それに心配や不安を取り除くために、外部から閉ざされたカプセルの中で守るようにして育てたら、お子さまはいつまでも1人で生きていくことができません。時には失敗したり、転んだり、小さなケガをしたりする経験が人を強くするのです。ですから育児では、過度に失敗を避けるのではなく、いかに失敗から立ち直るかを教えるという視点をもっていただきたいと思います。
不安や心配が止まらないときは感情をマネジメントする努力を
しかし、神経質過ぎる保護者のかたは、そうした理屈はわかっても、心配や不安が止まらない状態かもしれません。そういうケースでは、自身の感情のマネジメント力を高めることが必要です。そのためには、「今、自分がどのような感情であるか」を見つめたうえで、「どうして、その感情になったのか」をよく考えます。例えば、不安でたまらない場合、その不安が生じた原因を冷静に考えてください。原因がわかれば、漠然としているより、少し気持ちに余裕ができます。次に原因を取り除ける術をあれこれ考えてみます。原因を考えるうちに「こんなことで不安になるのはばかげている」と感じるかもしれません。もし、できそうな解決法が見つかったら試してみます。漠然とした気持ちに翻弄されず、自分の感情を見つめ直し、対応できることが感情マネジメントの基本です。

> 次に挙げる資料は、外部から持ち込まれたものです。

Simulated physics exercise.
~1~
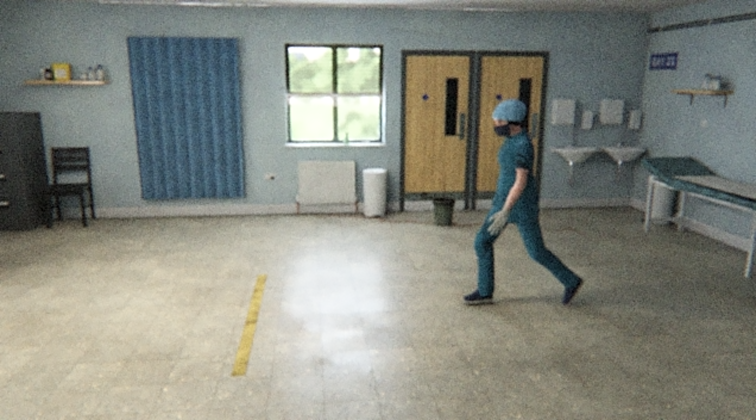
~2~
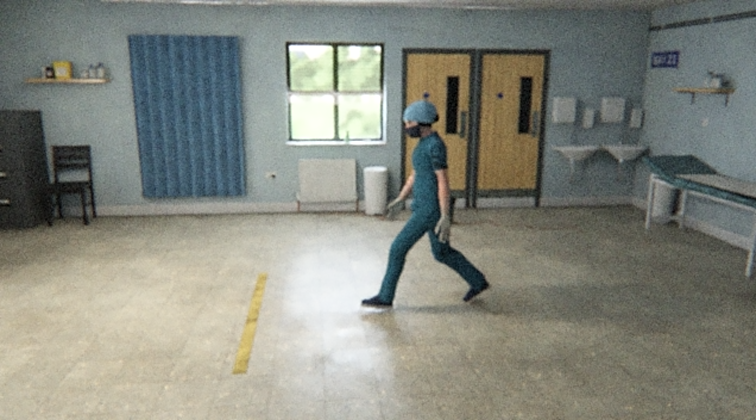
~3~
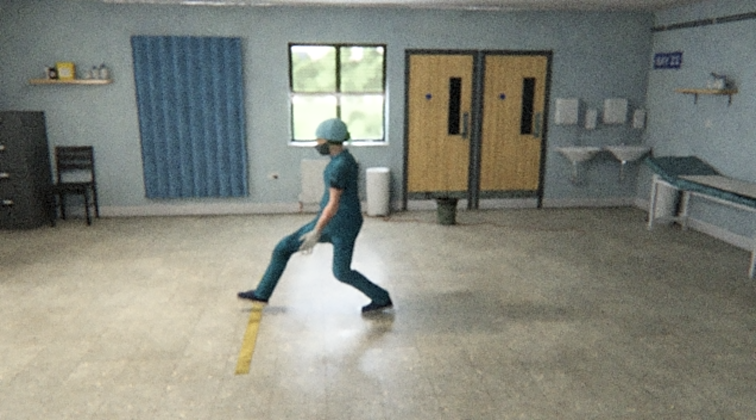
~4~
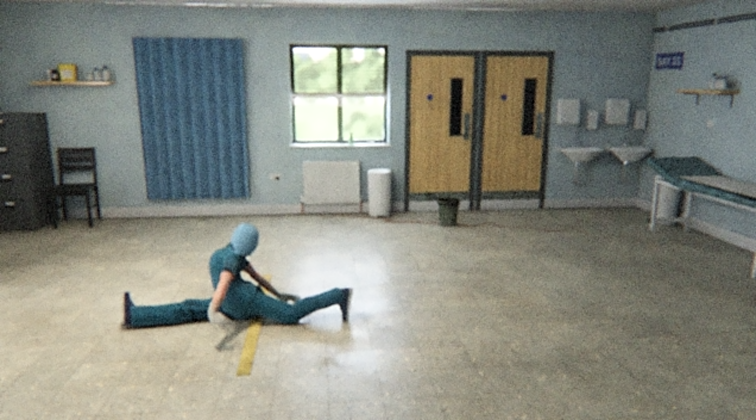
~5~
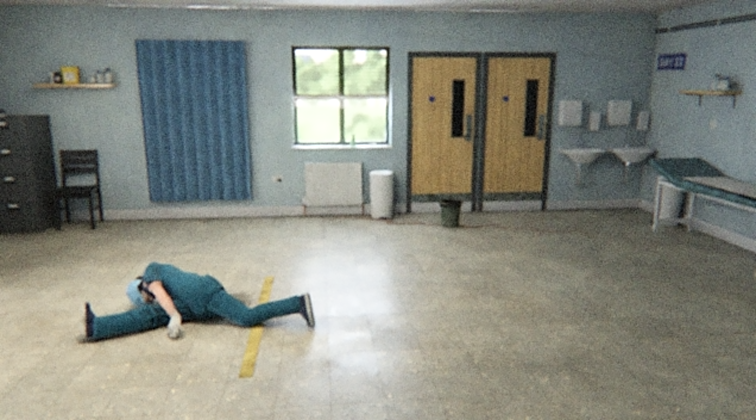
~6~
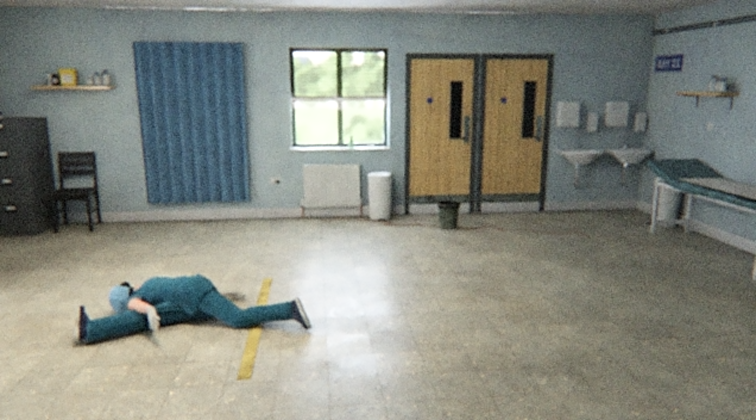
Person in teal scrubs striding left across a clinic room, sliding into a split and slumping forward beyond the yellow floor strip.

神経質になり過ぎる保護者のかたは、子どもの気持ちより先に自分の気持ちで動いてしまいがちです。「お腹がすいたでしょう。食事を作ったよ」「ケガをしないようにおうちで遊ぼう」といった調子です。予防は大切ですが、過度に期待や心配をすると、お子さまの意欲をそいでしまうこともあります。子ども自身のレジリエンス(粘り強さ)や今後困難に立ち向かうための勇気を育てるためにも、まずは子どもの様子をよく見て、どんな危機があり、どのように乗り越えたらよいかを伝えましょう。他の保護者と情報交換したり、経験を共有することはまた、育児をするうえで大きな心の支えとなるに違いありません。